Partisiz devrimci militan olabileceğinden kaynaklanan bu sonuncu akımın olsun, gerçekleştirmekle yükümlü olduğumuz devrimin sorunları üzerinde düşünmeyi, başka merkezlere bırakan dogmatik akımların olsun, uzun vadede etkinliği olmayacaktır.

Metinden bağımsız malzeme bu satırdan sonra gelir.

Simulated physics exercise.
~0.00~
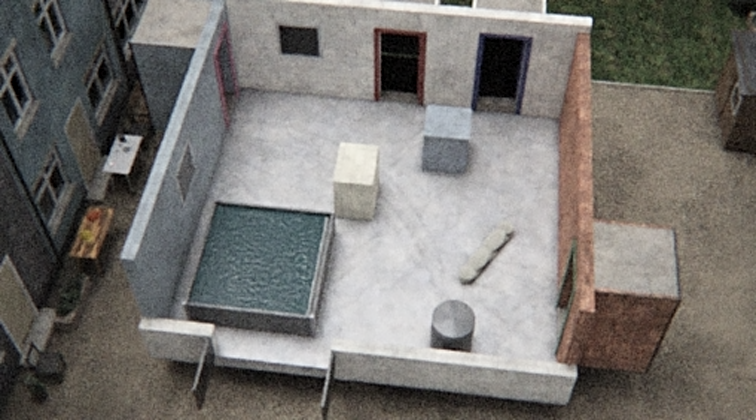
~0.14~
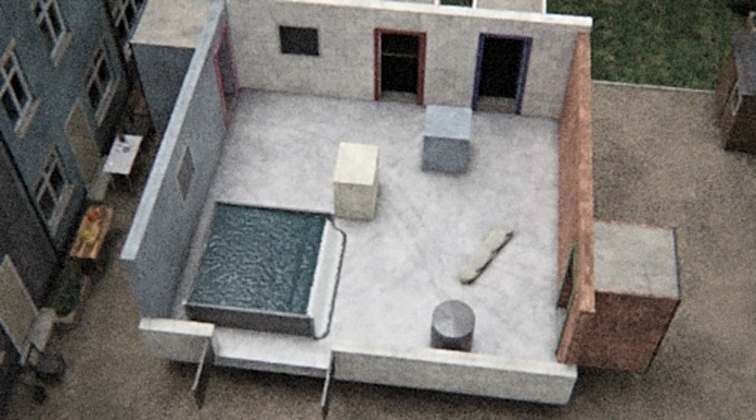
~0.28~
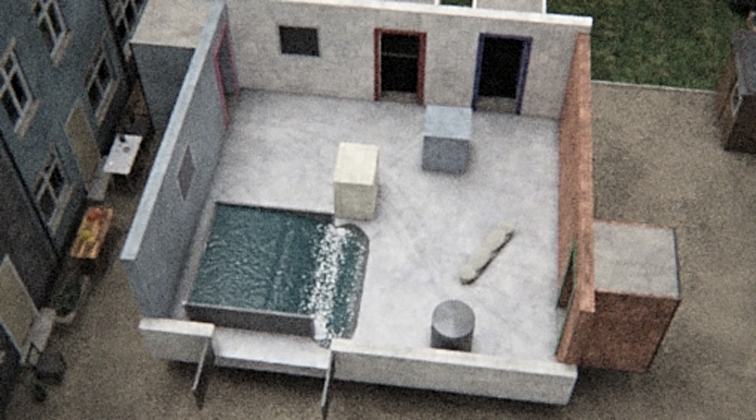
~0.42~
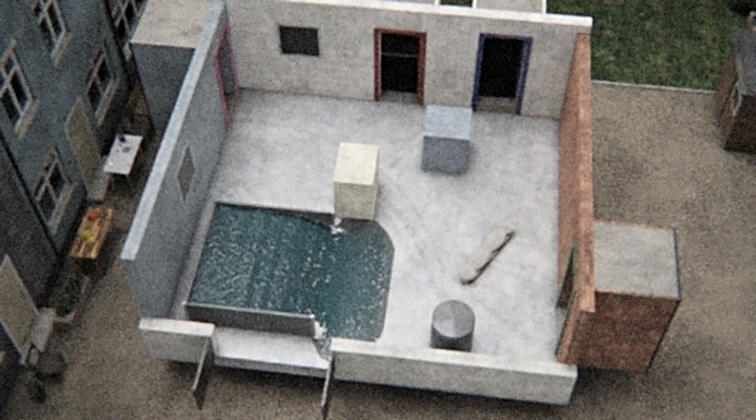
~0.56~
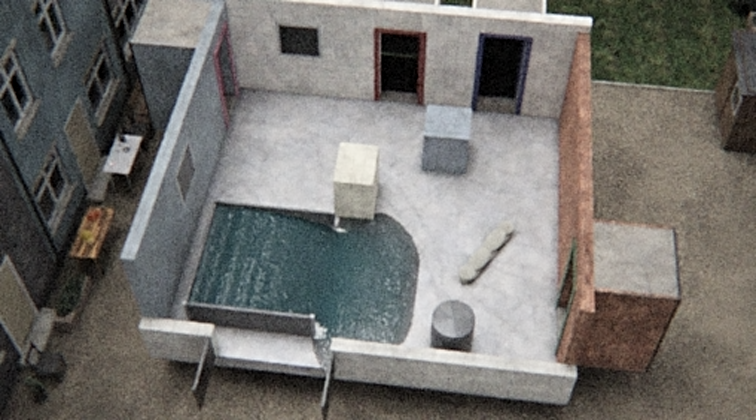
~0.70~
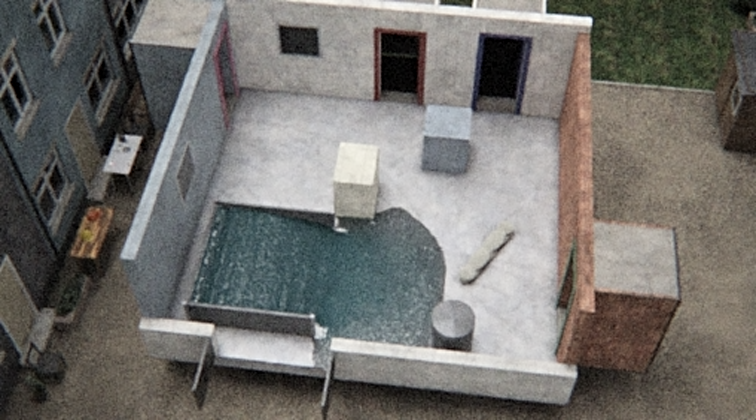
Water burst out through the right side of a tank in a walled yard and spread rightward across the pale floor, passing a cream block and reaching a grey cylinder, while the blocks stayed put.
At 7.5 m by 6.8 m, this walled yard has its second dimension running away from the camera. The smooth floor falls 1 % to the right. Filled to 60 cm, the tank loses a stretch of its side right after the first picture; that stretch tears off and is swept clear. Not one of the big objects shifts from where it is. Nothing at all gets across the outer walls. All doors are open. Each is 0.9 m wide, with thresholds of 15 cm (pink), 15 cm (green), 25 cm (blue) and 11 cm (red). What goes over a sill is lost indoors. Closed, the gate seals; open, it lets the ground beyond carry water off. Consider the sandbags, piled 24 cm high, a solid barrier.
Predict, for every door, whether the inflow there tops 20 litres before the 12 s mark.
Prediction: At the pink door it falls short of 20 litres; at the green door it tops 20 litres; at the blue door it falls short of 20 litres; at the red door it falls short of 20 litres.
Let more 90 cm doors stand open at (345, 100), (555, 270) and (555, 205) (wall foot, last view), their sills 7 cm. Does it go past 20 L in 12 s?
Result in order - not enough, more than that, more than that.
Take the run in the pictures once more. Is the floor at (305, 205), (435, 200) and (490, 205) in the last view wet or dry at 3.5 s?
First spot not yet wet, second submerged, third submerged.
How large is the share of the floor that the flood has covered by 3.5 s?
Close to 50 in a hundred parts are wet.
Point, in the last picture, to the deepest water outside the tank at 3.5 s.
Look at roughly (557, 122).
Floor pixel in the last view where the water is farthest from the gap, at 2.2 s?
Somewhere near pixel (556, 176).
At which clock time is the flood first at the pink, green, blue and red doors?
The front reaches pink at 7.0 s, green at 1.3 s, blue at 3.4 s, red at 4.5 s.
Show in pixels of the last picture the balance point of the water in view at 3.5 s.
Centre: Approx. (428, 270) px.
After 1.4 s water covers 30 % of the floor and is deepest (32 cm) near (431, 335); pink door not reached, green door 8 cm at the sill, 0 L in, blue door not reached, red door not reached.
After 2.2 s water covers 45 % of the floor and is deepest (40 cm) near (409, 358); pink door not reached, green door 30 cm at the sill, 44 L in, blue door not reached, red door not reached.
After 3.5 s water covers 50 % of the floor and is deepest (36 cm) near (557, 122); pink door not reached, green door 28 cm at the sill, 150 L in, blue door 4 cm at the sill, 0 L in, red door not reached.
After 7.0 s water covers 80 % of the floor and is deepest (20 cm) near (556, 195); pink door 3 cm at the sill, 0 L in, green door 9 cm at the sill, 208 L in, blue door 17 cm at the sill, 0 L in, red door 7 cm at the sill, 0 L in.
After 12.0 s water covers 95 % of the floor and is deepest (13 cm) near (553, 383); pink door 9 cm at the sill, 0 L in, green door 9 cm at the sill, 208 L in, blue door 9 cm at the sill, 0 L in, red door 5 cm at the sill, 0 L in.
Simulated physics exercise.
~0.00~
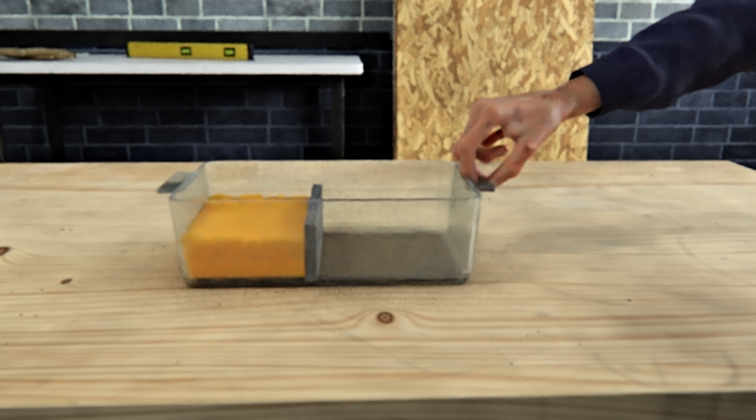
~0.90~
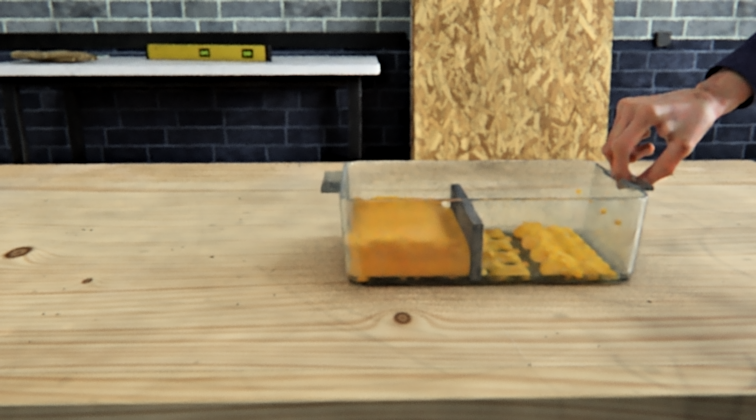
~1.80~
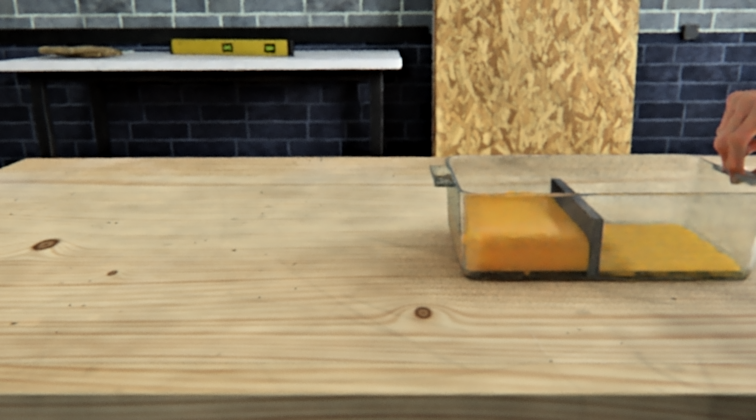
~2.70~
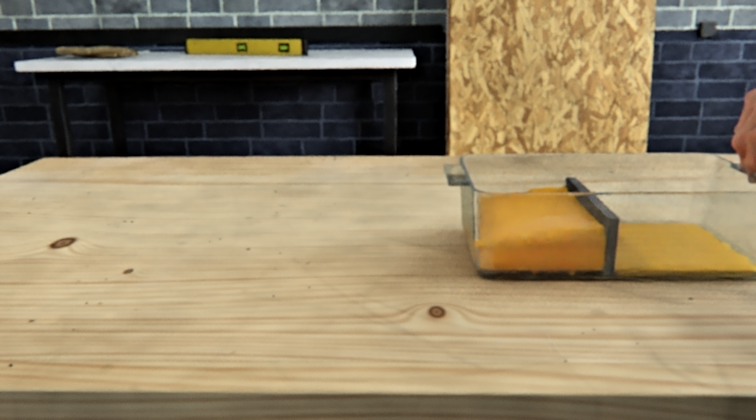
A clear food box with a low dark grey wall across its middle sits on a pale wooden table, seen from the front and slightly above, with orange juice filling the left part and the right part empty. Behind it are a dark brick wall, an upright chipboard panel and a white shelf holding a yellow level. A hand in a dark sleeve grips the right end and pulls the box right. Juice spills over the wall and splashes across the right part. The box slides on toward the right edge, and it ends nearly still, with a shallower orange layer right of the wall.
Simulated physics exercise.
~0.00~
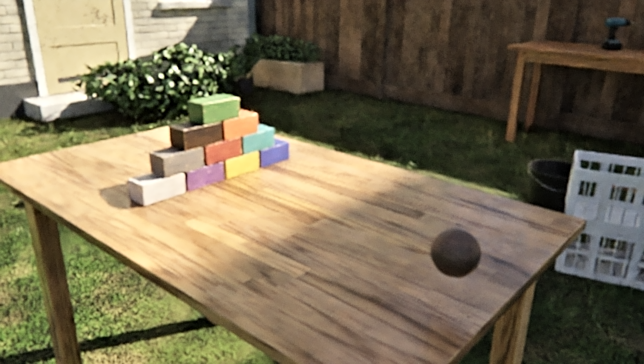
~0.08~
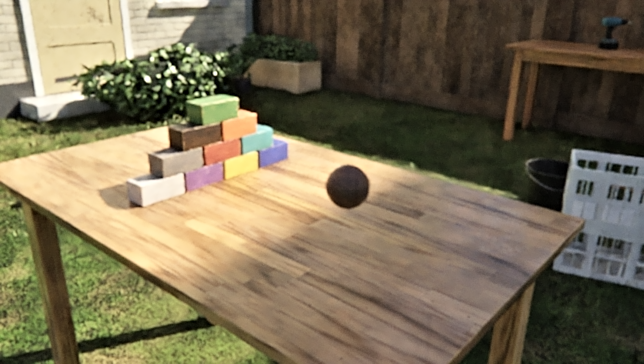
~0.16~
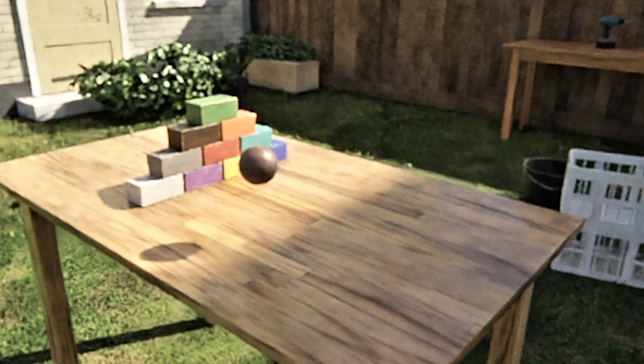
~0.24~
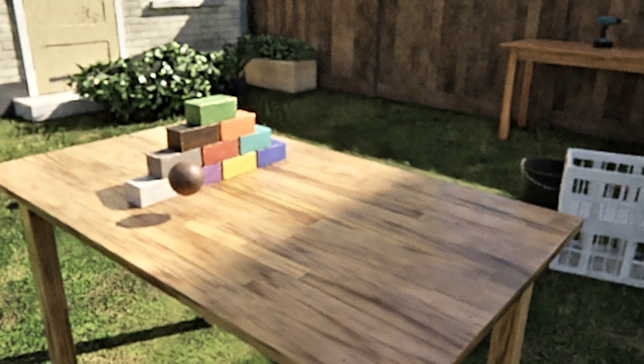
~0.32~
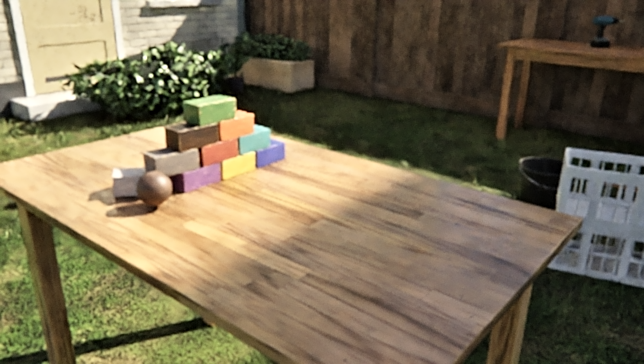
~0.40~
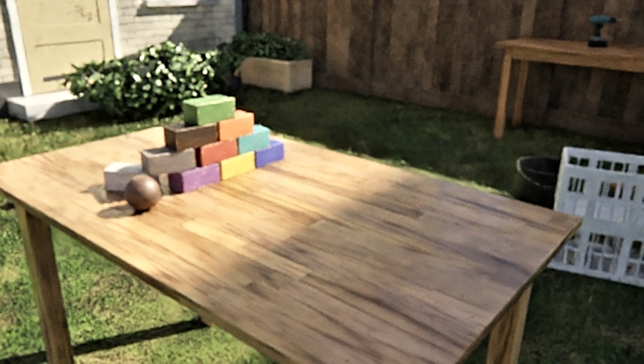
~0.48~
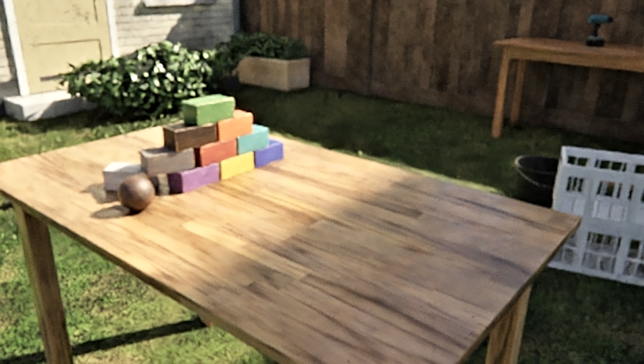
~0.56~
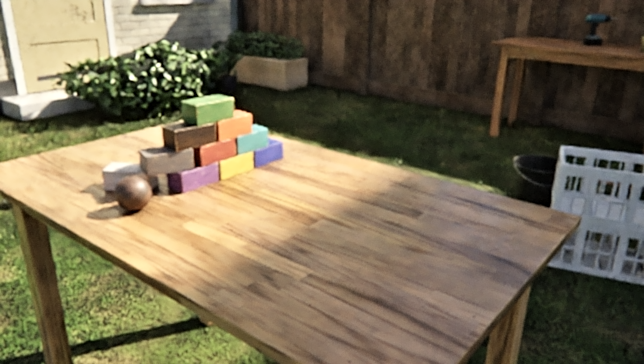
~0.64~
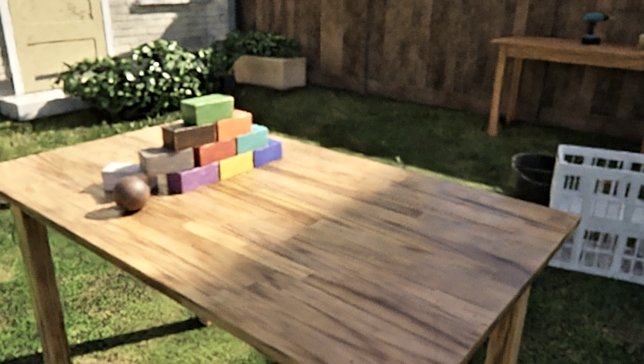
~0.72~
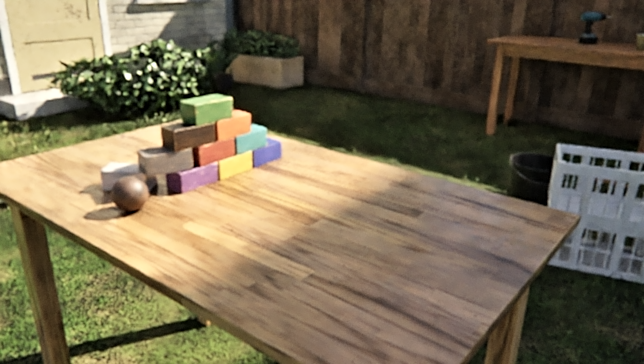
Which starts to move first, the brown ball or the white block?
The brown ball moves first, flying left across the table. The white block only shifts later, when the ball reaches the left end of the pile.
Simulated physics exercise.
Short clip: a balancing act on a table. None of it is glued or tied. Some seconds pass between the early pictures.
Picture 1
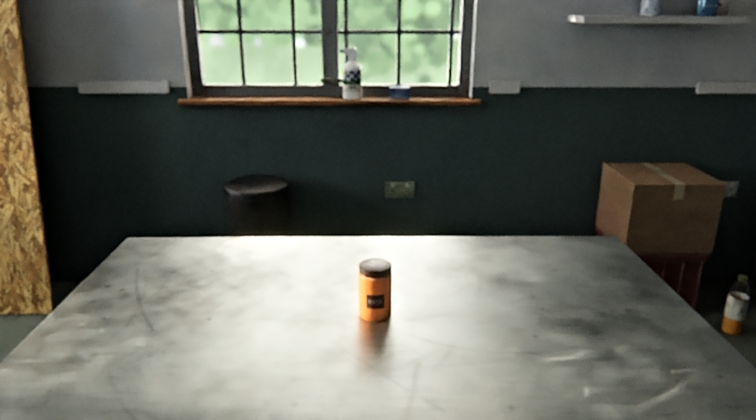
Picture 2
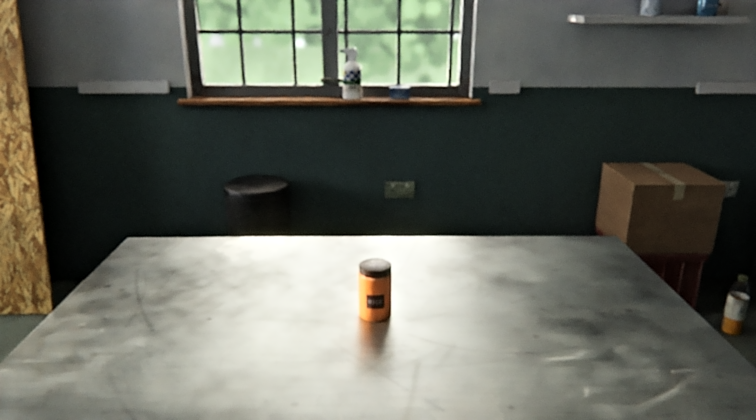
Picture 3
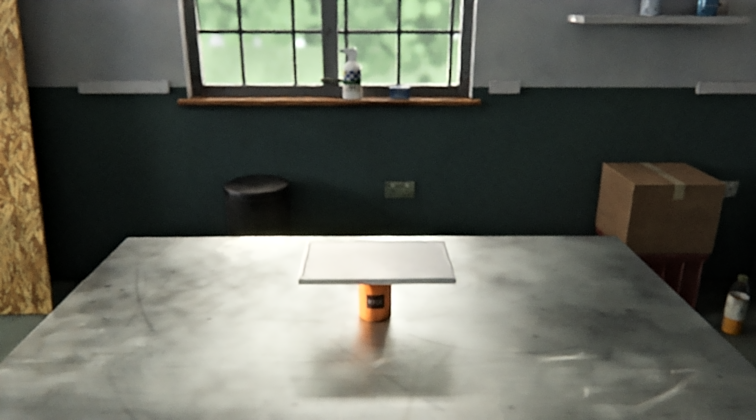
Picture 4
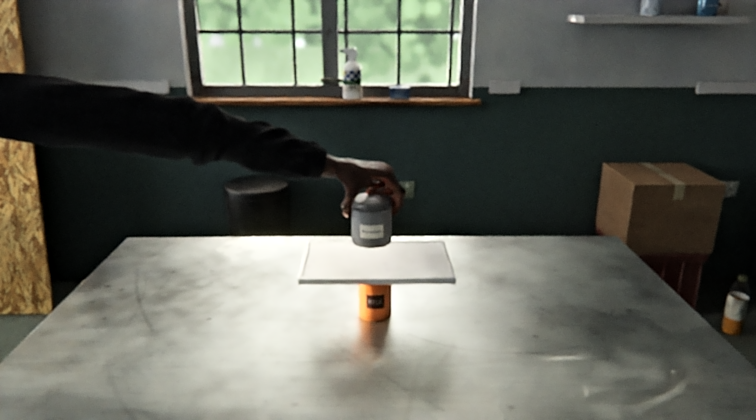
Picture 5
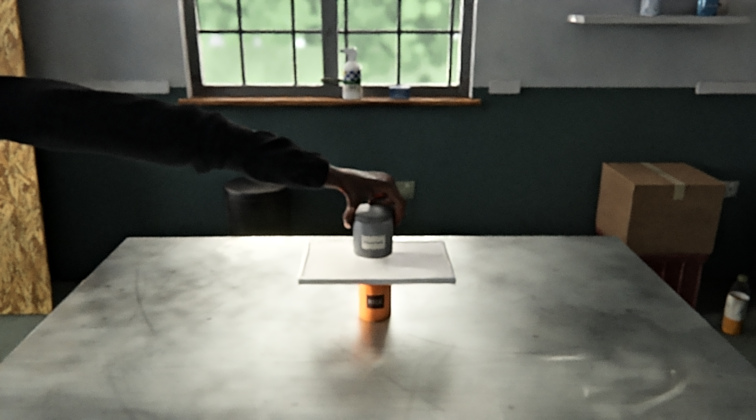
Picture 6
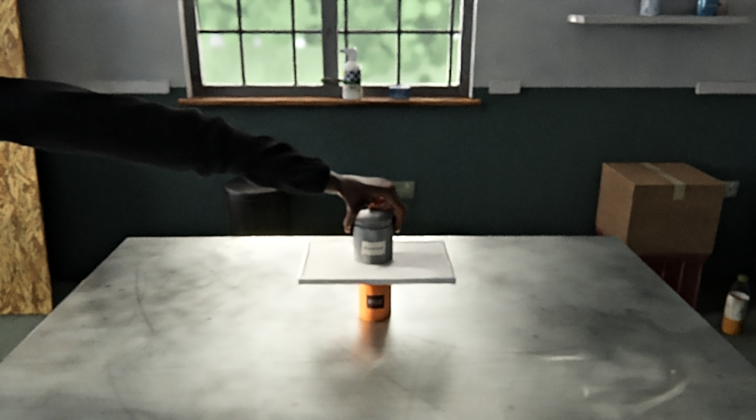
A hand lowers a grey jar onto a white board resting on an orange jar.
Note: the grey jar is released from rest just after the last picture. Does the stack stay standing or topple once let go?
I expect the stack to stay settled.
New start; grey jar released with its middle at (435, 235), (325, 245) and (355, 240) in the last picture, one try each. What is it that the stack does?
Try 1: Topples; try 2: Topples; try 3: Stands.
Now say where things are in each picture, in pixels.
In the first frame, the last thing is not in view yet; orange jar (375, 289).
In the second frame, the last thing is not in view yet; orange jar (375, 289).
In the third frame, the last thing is not in view yet; orange jar (375, 289).
The fourth frame shows coming down; grey jar (371, 220); orange jar (375, 289).
The fifth frame shows coming down; grey jar (373, 231); orange jar (375, 289).
The sixth frame shows set down, still held; grey jar (373, 236); orange jar (375, 289).
Then, 0.30 s after the last picture, nothing has stirred.
Then, 0.70 s after the last picture, grey jar resting near (373, 237).
At rest, all 3 in place. Seen from the same camera at the end, grey jar near (373, 237). The stack keeps its balance.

Biz bu akımların dışında da, bugün bölünmelerin olduğu ve bu bölünmelerin gereksiz olduğu görüşündeyiz. Onun için ortak bir siyasî çizgi çevresinde birleşmesi olanaklı tüm gruplarla, birlik doğrultusunda diyaloğun sürdürülmesinden yanayız. İçinde bulunduğumuz kargaşalık döneminin birliğe gebe olduğunun bilincindeyiz. Çabamız bu güç görevi süreç içinde gerçekleştirmek yolundadır.

Faşizm Konusu

7) Bugün özellikle gençlik çevrelerinde bu konu tartışılmaktadır, faşizmin değerlendirilmesi. Yani açık mı gizli mi? Tırmanıyor mu tırmanmıyor mu? Faşist diktatörlük mü, değil mi?

Devrimcilerin zamanlarını bu konuların tartışılması ile geçirdikleri bir Orta Anadolu ili, devrimcilerin en az onda biri kadar militanı olan faşistler tarafından işgal edilmiş gibidir. Bu konular tartışılmasın mı istiyoruz? Hayır. Doğru teşhis konsun sonra mücadele ona göre yapılsın görüşüne karşı mı çıkıyoruz. Elbette ki hayır. Ancak bunlar tartışılırken faşistlerle gerekli mücadeleye geçilsin. Tartışmaların sonucu pratikle denetlensin. Bu yapılmadığı sürece devrimci hareketin militanı mıyız, yoksa aydınlar kulübünün üyesi miyiz ikilemi çıkar karşımıza. Biri devrimciliğe diğeri pasifizme götürür bizi. Biz şöyle diyoruz:

Türkiye bir dönüm noktasındadır. Demokratik güçler toplumu gerçek demokrasiye ulaştırma çabası içindedirler, faşist cephe parlamenter faşizmi yerleştirmek çabası içindedirler. Siyasî cinayetlerin, çeşitli tertiplerin, burjuva parlamenter kurallara bile ters düşen davranışların açıklaması budur. Burada demokratik güçler için tek yol vardır: Faşizme karşı -mücadelenin emperyalizme karşı mücadeleden ayrılmayacağının bilincinde olarak- omuz omuza durmak. O halde slogan: Faşizme karşı omuz omuza!

Gelecek Devrimcilerindir

8) Türkiye’de demokrasi cephesi faşist cepheden daha güçlüdür. Ayrıca uluslararası güçler dengesinde, demokrasi kuvvetleri ağır basıyor. Bu koşullarda gelecek devrimci güçlerindir. Ancak bunu tespit etmek yetmez, kitleleri faşizme karşı mücadelede yönlendirecek, partinin teşkilatlandırılması sorunu gündemdedir. Karşı devrimin bütün tertiplerine karşı, mücadeleyi çeşitli mevzilerde verebilecek bir partinin teşkilatlandırılması çözümlenmeden devrimciler sadece bir potansiyele güvenmenin rahatlığı içinde olamazlar

Solun bölünmüşlüğüne rağmen, günümüzde devrimci çizgi ile reformist çizgilerin yoğun bir ayrışması yaşanmaktadır. Bu koşullarda gelecek devrimcilerindir. Yeter ki buharın tamamını bağımsızlık ve demokrasi pistonunun arkasında toplayabilelim ve piston olanca gücüyle bassın.

Kaynak: “TEP (Türkiye Emekçi Partisi) MYK Üyesi M. Lütfi Kıyıcı, ‘Halktan Yana Her Değişiklik Mutlaka İşçi Sınıfının Damgasını Taşıyacaktır’ “, Sol Kendini Anlatıyor, Nihat Behram, May Yayınları, Ocak 1977, ss. 35-51.